La scelta di tattica per la delegazione dem è sofferta: da un lato ci sono gli affondi di Avs contro “l’assalto bellicista al Pnrr” e gli anatemi del M5s, che descrive il testo come “tradimento degli interessi dell’Italia”; dall’altro, le pressioni degli amministratori locali, per cui una deroga di 18 mesi serve “come ossigeno puro”. La sera precedente al voto, le posizioni interne al Pd sono quelle note: per non sciupare l’armonia pacifista del campo largo, gli eurodeputati più vicini alla segreteria, come Zan, Ruotolo, Corrado, Strada e Tarquinio, chiedono il voto contrario a ogni passaggio che contenga la parola “difesa”, mettendo in dubbio anche il voto sul testo finale qualora dovessero rimanere le frasi incriminate. Schierata a favore dei fondi Ue alla difesa, invece, la ridotta riformista a traino Picierno, Gori e Gualmini, in mezzo dubbi e silenzi. A dare la linea ci pensa dunque il capodelegazione Nicola Zingaretti, con una nota a pochi minuti dal voto in aula: “sì alla proroga del Pnrr, ma no all’uso dei fondi per la difesa”. Zingaretti chiede alla delegazione di votare contro gli emendamenti sulla difesa ma di sostenere il testo finale, creando qualche mal di pancia sia tra i pacifisti che tra i riformisti dem.



La conta Pd in fatto di difesa, però, a questo giro non si può fare. Il paragrafo 15, colpevole di giudicare il “contesto geopolitico” in maniera così tragica da dover addirittura investire sulla difesa europea, infatti, passa per acclamazione, ovvero le mani alzate in aula sono così tante che la presidente non ritiene di doversi avvalere del conteggio elettronico. Impossibile, dunque, ricorrere ai tabulati per dimostrare di aver seguito la linea. Ma qualcuno sente l’esigenza di lasciare le cose scritte, è il caso di Stefano Bonaccini e Dario Nardella che rimarcano via comunicato “la ferma contrarietà” all’uso dei fondi del Pnrr per la difesa. Un più vago Decaro invece festeggia la richiesta di proroga ma senza alcuna menzione alla questione difesa.

Sul voto al testo finale, invece, tiene la mediazione Zingaretti, e la delegazione vota compattamente, in linea con i socialisti Ue e assieme a FdI e Forza Italia, il sostegno alla proroga e alle nuove priorità.
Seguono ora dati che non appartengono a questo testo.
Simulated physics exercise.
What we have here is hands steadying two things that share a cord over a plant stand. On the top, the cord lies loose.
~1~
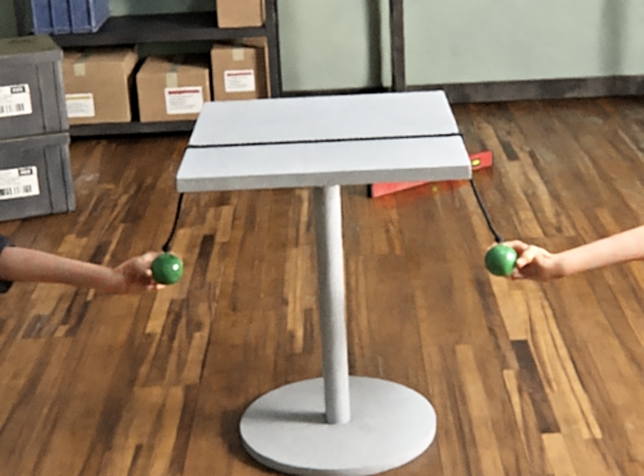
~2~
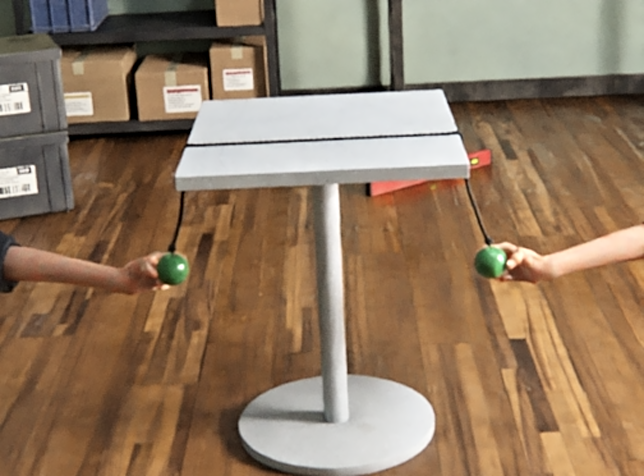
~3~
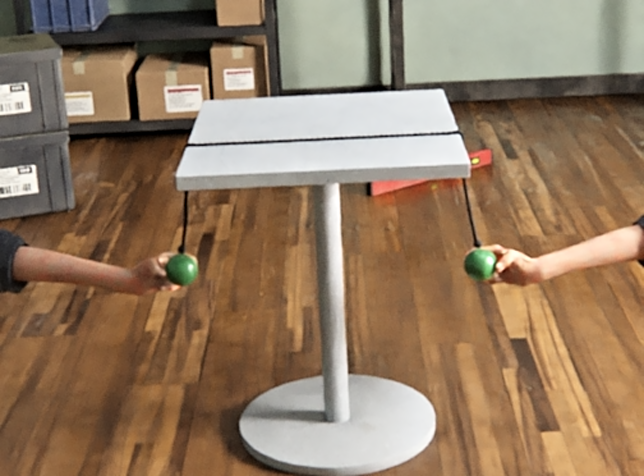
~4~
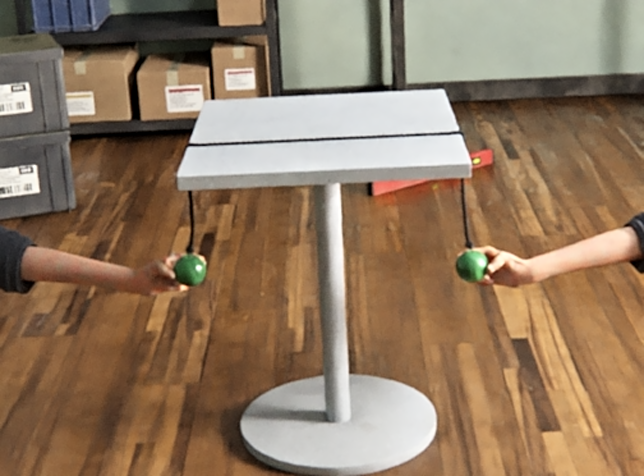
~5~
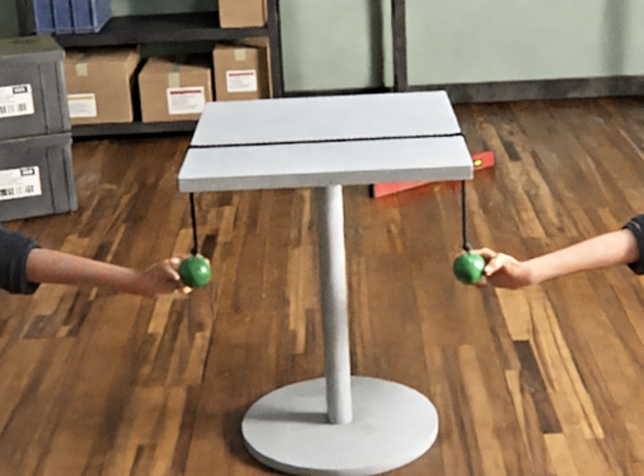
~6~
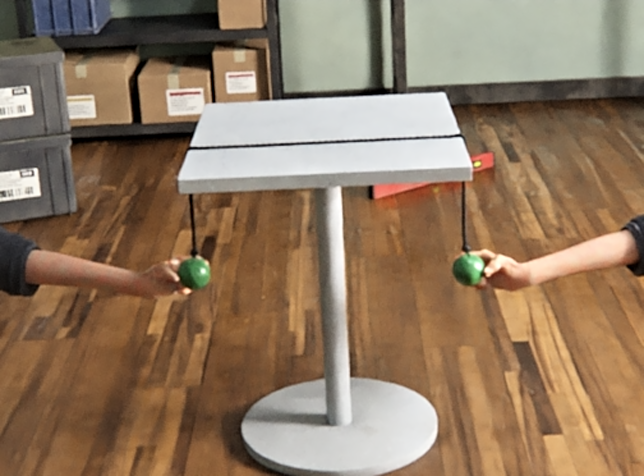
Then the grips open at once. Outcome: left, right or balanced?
Balanced.
Then, 0.18 s on from there, left apple still level near (195, 274); right apple still level near (467, 270).
Then, 0.52 s on from there, left apple still level near (202, 274); right apple still level near (460, 271).
Then, 1.18 s on from there, left apple still level near (195, 274); right apple still level near (468, 271).
In the end, left apple still level near (197, 274); right apple still level near (463, 271). The cord hangs still.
Distinguo mal coordinato quello di Marco Tarquinio ci tiene a far sapere che non può votare il testo ma che, invece di votare contro come fanno M5s e Avs, sceglie l’astensione, ritrovandosi nei tabulati praticamente da solo col generale Vannacci, anche lui pacifista di lunga data e aspramente convinto che oggi la spesa in difesa non serva all’Europa.
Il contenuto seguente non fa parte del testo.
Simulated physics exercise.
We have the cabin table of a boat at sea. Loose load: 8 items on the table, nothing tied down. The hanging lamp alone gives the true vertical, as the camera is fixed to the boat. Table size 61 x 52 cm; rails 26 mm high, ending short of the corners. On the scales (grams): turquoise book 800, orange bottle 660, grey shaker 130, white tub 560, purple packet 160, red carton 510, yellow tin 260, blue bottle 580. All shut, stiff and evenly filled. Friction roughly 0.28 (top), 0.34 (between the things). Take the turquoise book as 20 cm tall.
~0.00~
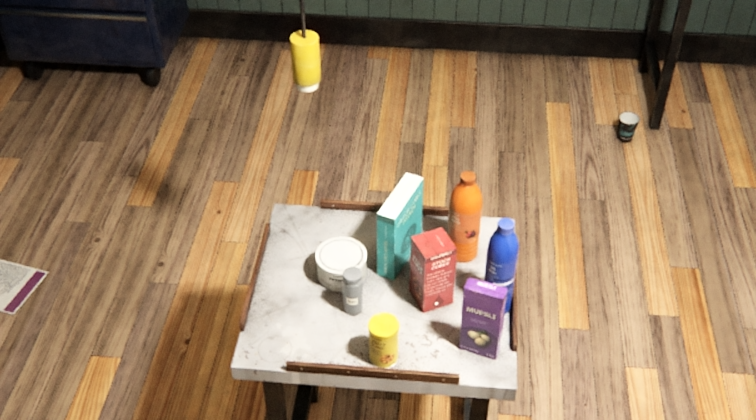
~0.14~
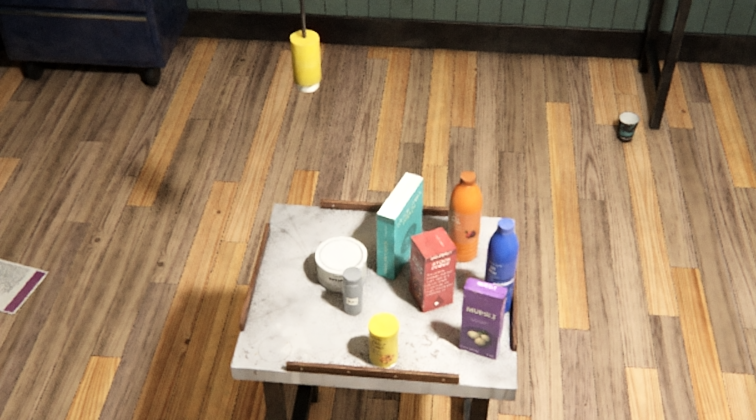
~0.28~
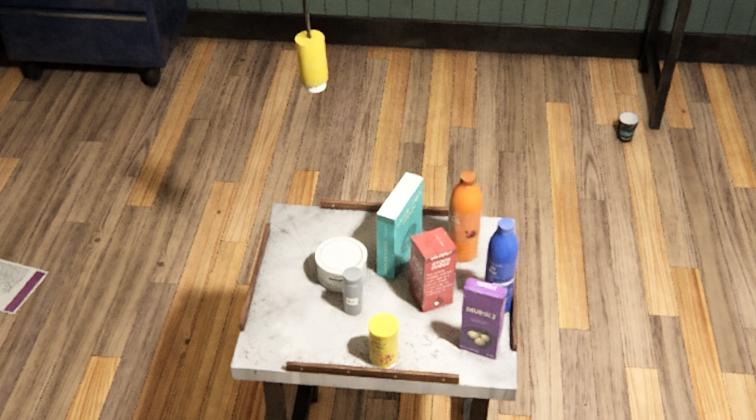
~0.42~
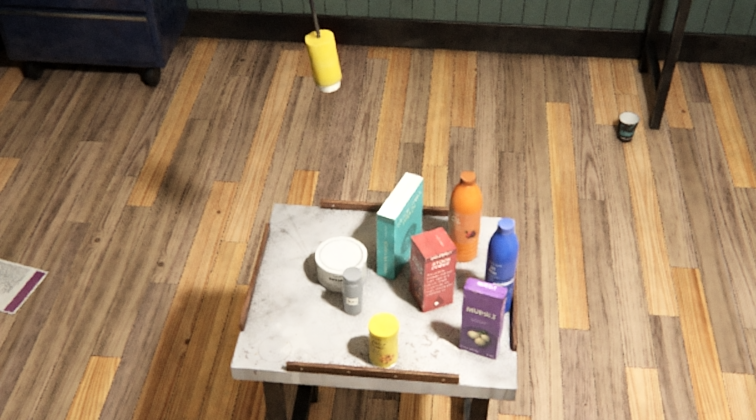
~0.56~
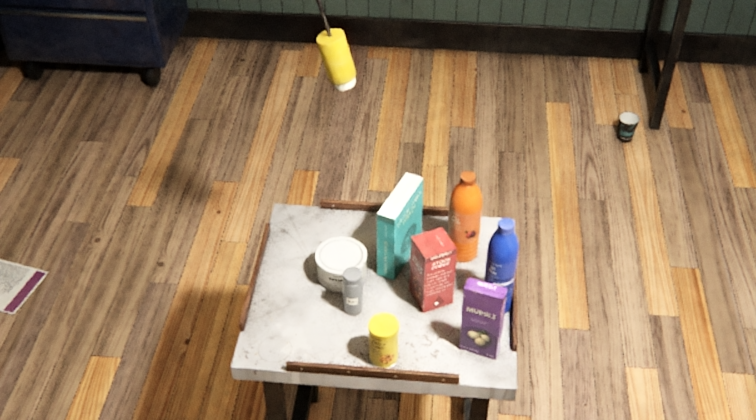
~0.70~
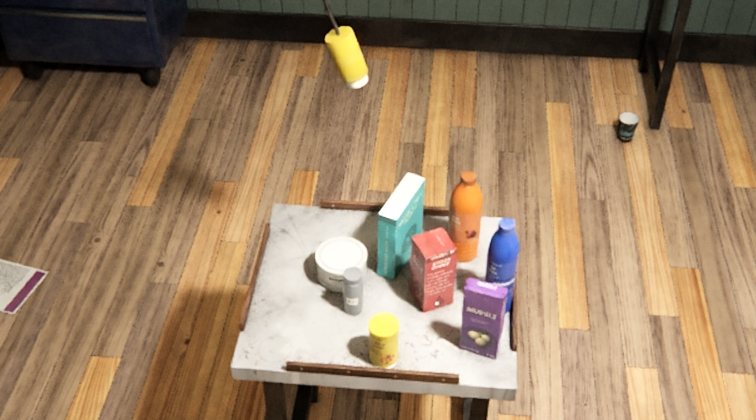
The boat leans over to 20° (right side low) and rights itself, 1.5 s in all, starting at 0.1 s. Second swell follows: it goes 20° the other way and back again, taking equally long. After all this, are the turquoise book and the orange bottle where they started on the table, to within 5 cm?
The turquoise book is displaced; the orange bottle is displaced.
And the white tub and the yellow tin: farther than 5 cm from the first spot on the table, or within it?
First the white tub: It stays in position; then the yellow tin: It stays in position.
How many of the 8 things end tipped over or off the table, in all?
In total, 2.
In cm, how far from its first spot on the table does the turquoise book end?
Displacement: Approx. 8 cm.
After 1.20 s, heel 11°, right side down; orange bottle now off the table; turquoise book 67° off its base near (446, 245); red carton moved 10 cm.
After 2.40 s, heel 20°, left side down; turquoise book on its side near (445, 253); red carton moved 9 cm; yellow tin moved 8 cm.
In the end (3.6 s), off the table, orange bottle; toppled on the table, turquoise book; not toppled but over 5 cm from the start, purple packet, red carton and blue bottle; the other 3 under 5 cm from the start. In the last view, turquoise book near (413, 251).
Tutto secondo programma insomma, ma in casa Pse qualcuno inizia a notare la vocazione isolazionista del Pd in quando si parla di difesa. “Rispettiamo tutti i pareri espressi dai colleghi del Parlamento e specialmente le opinioni espresse in seno al nostro gruppo politico, ma non possiamo ignorare i numeri: 421 voti a favore su 656, vuol dire che quelle voci non portano a creare una maggioranza”, commenta il socialista rumeno Victor Negrescu, relatore del gruppo S&D per il testo sul Pnrr, rispondendo alle critiche del Pd. Negrescu poi rassicura i timori sui fondi: “le norme attualmente in vigore che vietano l’acquisto di armi con i fondi Pnrr rimangono vigenti e sono chiare, la nostra relazione non ha mai voluto modificarle”. Il motivo di tanta agitazione, dunque, rimane un mistero.